66 funzionari a presidiare le ceneri e la memoria di Luigi Pirandello: solo 15 i custodi. Solo? Sì perché in quegli 80 metri quadrati, per il direttore Vincenzo Caruso, intervistato da “Panorama”, questi sono numeri da fame.
18 gli operatori che si avvicendano su tre turni, per presidiare la nota casa-museo di Pirandello, e altri 48 sono i funzionari che si trovano presso la biblioteca di via Imera, ad Agrigento, per vegliarne i manoscritti e i telegrammi. 180mila euro di affitto concesso da un privato, per un’area che nonostante sia “la terza biblioteca più importante di Sicilia” è aperta solo da lunedì a venerdì dalle 8:30 fino alle 13:00 e mercoledì e giovedì dalle 16:00 alle 18:30, perché per fare più ore e rimanere aperti anche nel weekend, scatterebbe il pagamento degli straordinari, straordinari che la Regione non può più versare.
Ma il problema non è tutto qui; la casa natale dello scrittore premio Nobel dovrebbe essere una delle più presidiate d’Italia, di sicuro la più presidiata dell’intera Sicilia, visto che al suo interno custodisce anche le preziose ceneri del Pirandello, traslate qui dal cimitero del Verano di Roma, e incassate, secondo le disposizioni dello stesso autore, in un costolone di roccia agrigentina opera di Marino Mazzacurati in persona.
L’urna è quindi abbandonata al suo destino: è saltata la luce nel quartiere Caos e ancora nessuno ha pensato a ripristinarla; cosa che quindi non facilita le operazioni di tutela del contenuto, sorvegliato a distanza solo dalle telecamere.
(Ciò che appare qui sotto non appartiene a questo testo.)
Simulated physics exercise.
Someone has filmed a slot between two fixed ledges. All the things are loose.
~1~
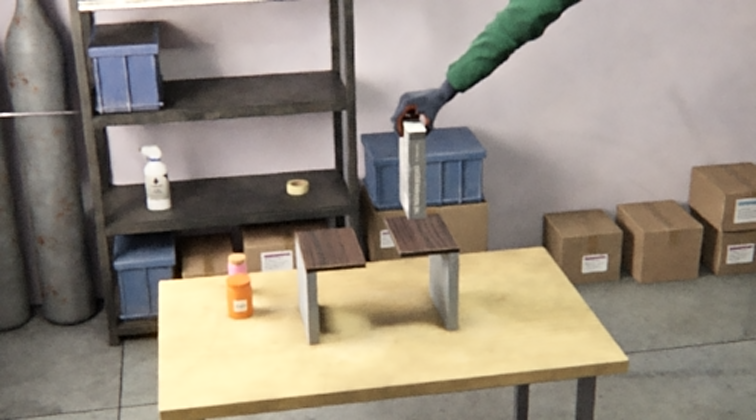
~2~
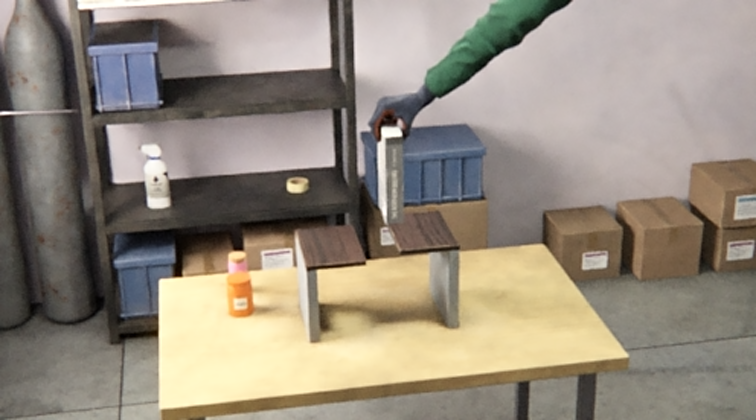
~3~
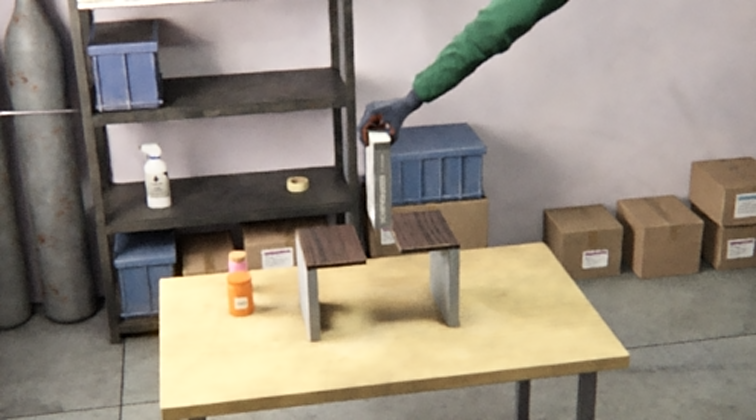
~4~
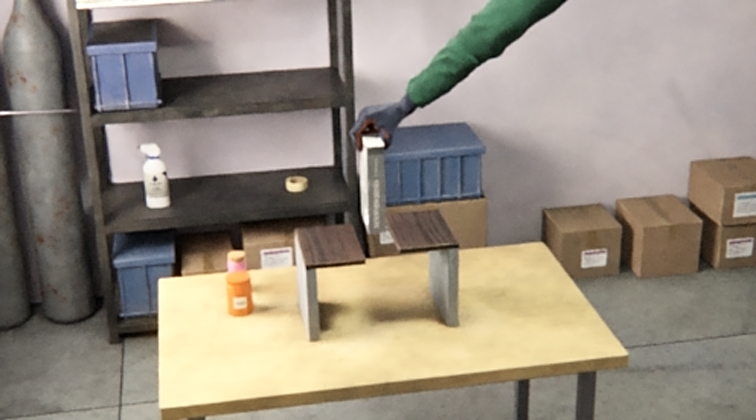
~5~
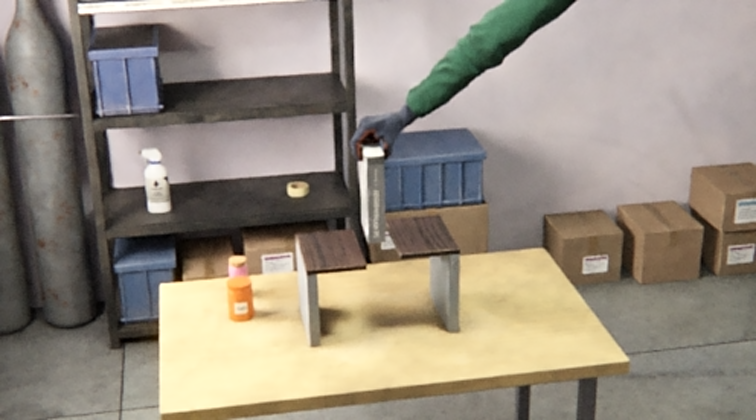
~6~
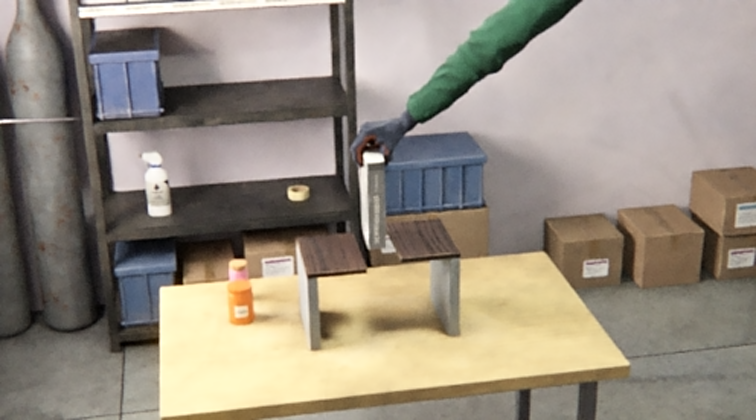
Gloved hand in a green sleeve moving a grey book left and slightly lower, holding it upright above two dark-topped stands.
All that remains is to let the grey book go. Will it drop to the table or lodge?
In the end the book reaches the table.
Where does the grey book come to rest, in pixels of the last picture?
At about (375, 284).
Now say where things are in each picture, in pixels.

Ed erano state proprio le telecamere dal piazzale antistante poi ad essere rubate, così che per ben sette volte, la libreria del professore di matematica e fisica, Bernardo Barone, Presidente del parco letterario Luigi Pirandello, potesse essere alleggerita di qualsiasi cosa capitasse a tiro: macchina del caffè, fili di rame e persino i libri.
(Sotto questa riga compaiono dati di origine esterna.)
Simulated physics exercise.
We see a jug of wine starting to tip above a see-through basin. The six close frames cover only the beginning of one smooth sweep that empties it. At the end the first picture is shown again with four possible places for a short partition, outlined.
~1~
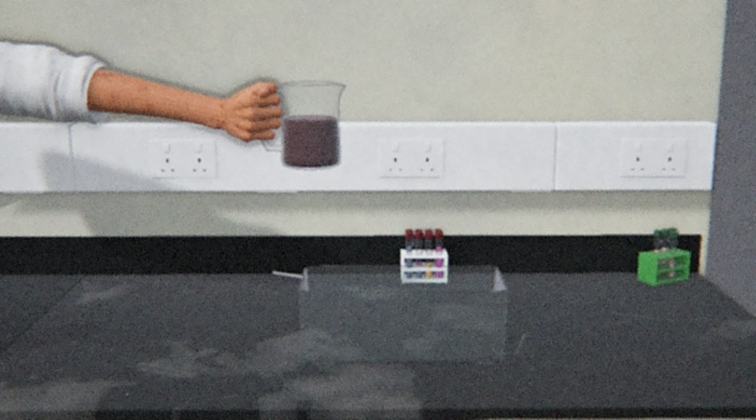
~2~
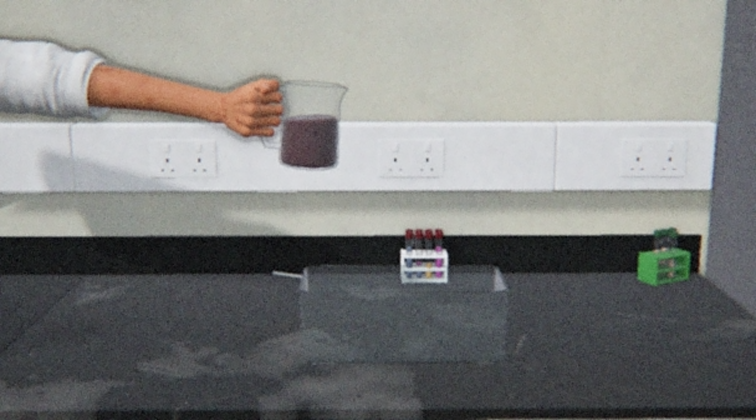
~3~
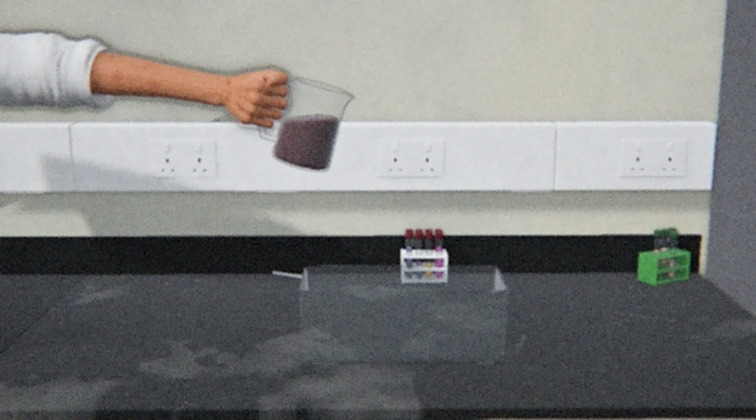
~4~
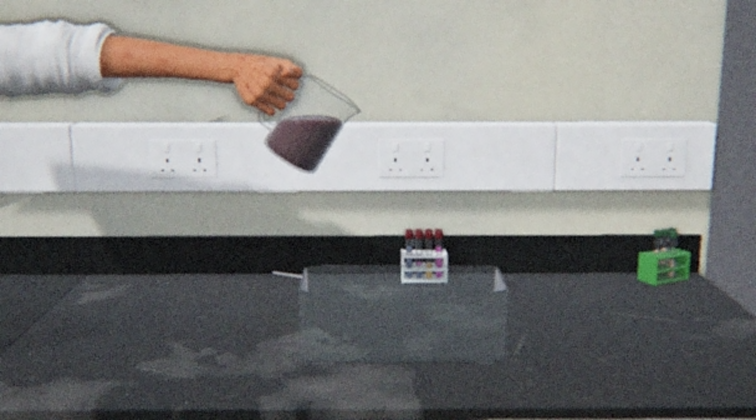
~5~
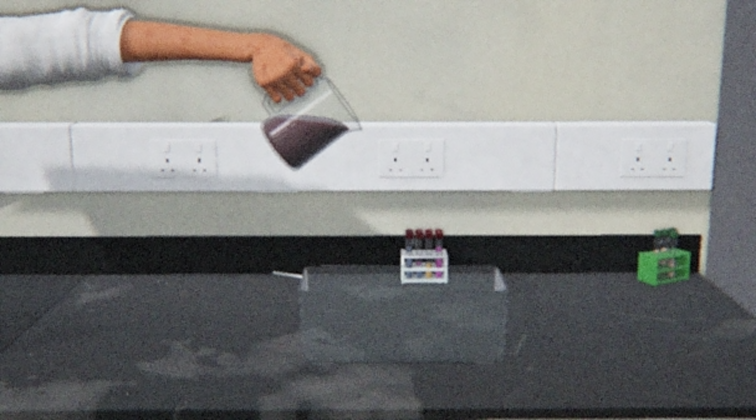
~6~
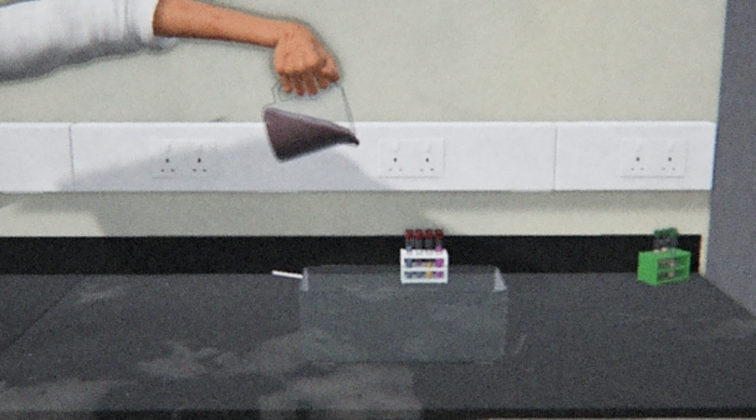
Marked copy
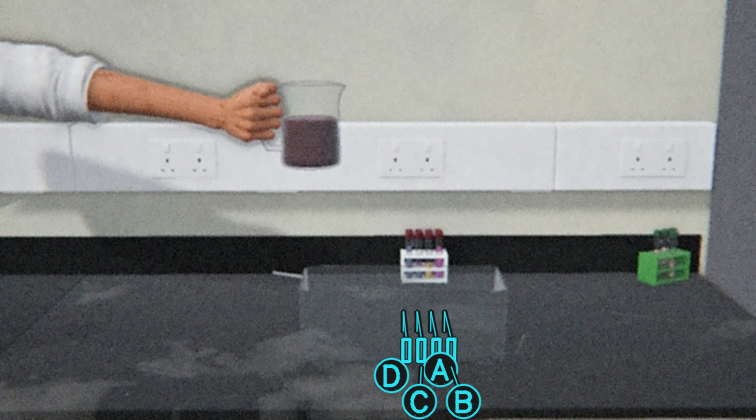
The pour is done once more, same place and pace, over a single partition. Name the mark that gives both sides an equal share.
C.
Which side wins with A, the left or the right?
The left side.
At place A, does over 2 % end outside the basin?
Yes, it does.
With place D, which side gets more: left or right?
The right one.
On the marked copy, A at (436, 366); B at (451, 366); C at (421, 366); D at (406, 366).
For place A, about 76 % ends left of the wall and 15 % right of it; 8 % is lost outside.
For place B, about 80 % ends left of the wall and 9 % right of it; 10 % is lost outside.
For place C, about 52 % ends left of the wall and 40 % right of it; 8 % is lost outside.
For place D, about 23 % ends left of the wall and 72 % right of it; 5 % is lost outside.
Intanto, il bookshop del professore rimane chiuso, in attesa di nuovi finanziamenti da parte della Regione, mentre il ‘suo’ parco letterario non sembra passarsela molto bene: sono tre gli uomini addetti a presidiare la biglietteria, tre le donne che come sentinelle proteggono l’ingresso di via Imera dove dovrebbero trovarsi ben 24mila volumi storici, e invece le uniche opere ad essere esposte sono poche locandine scolorite e qualche documento incompleto messo sotto teca.
Dei 66 funzionari impiegati al museo, nessuno sa niente, nemmeno l’ex sindaco Marco Zambuto che afferma: «non si possono licenziare, ma non si possono tollerare quei numeri. La Regione li dislochi, quanto meno li utilizzi in maniera intelligente». Una maniera intelligente di usarli sarebbe quella di presidiare almeno l’urna pirandelliana, ma «non si può pretendere che in una giornata di pioggia qualcuno scenda fin laggiù a presidiarla», ha dichiarato il direttore Vincenzo Caruso a “Panorama”.
Sono 111 i custodi, assegnati ai 12 siti archeologici della provincia di Agrigento, un numero che rispetto ai 66 di un solo museo, pare più che ragionevole; 15 solo i custodi, che per non superare la soglia degli straordinari previsti dalla Legge, dovrebbero essere 26. Per Caruso la casa e la biblioteca fanno guadagnare alla città «40 mila visitatori l’anno e circa 40 mila euro d’incasso».
Ma tra le mura degli ottanta metri quadrati della casa natale e nel palazzotto fatiscente di via Imera, non c’è nessuno, nemmeno al pomeriggio, solo un branco di gatti ben pasciuti e «gente che ha studiato che continua a farlo», secondo il custode Lino Cinquemani, cinquant’anni e guida del secondo piano della casa, luogo in cui hanno trovato dimora i documenti e i taccuini dello scrittore, oltre che il libretto universitario dell’università di Bonn e il vaso greco del V secolo con le sue spoglie.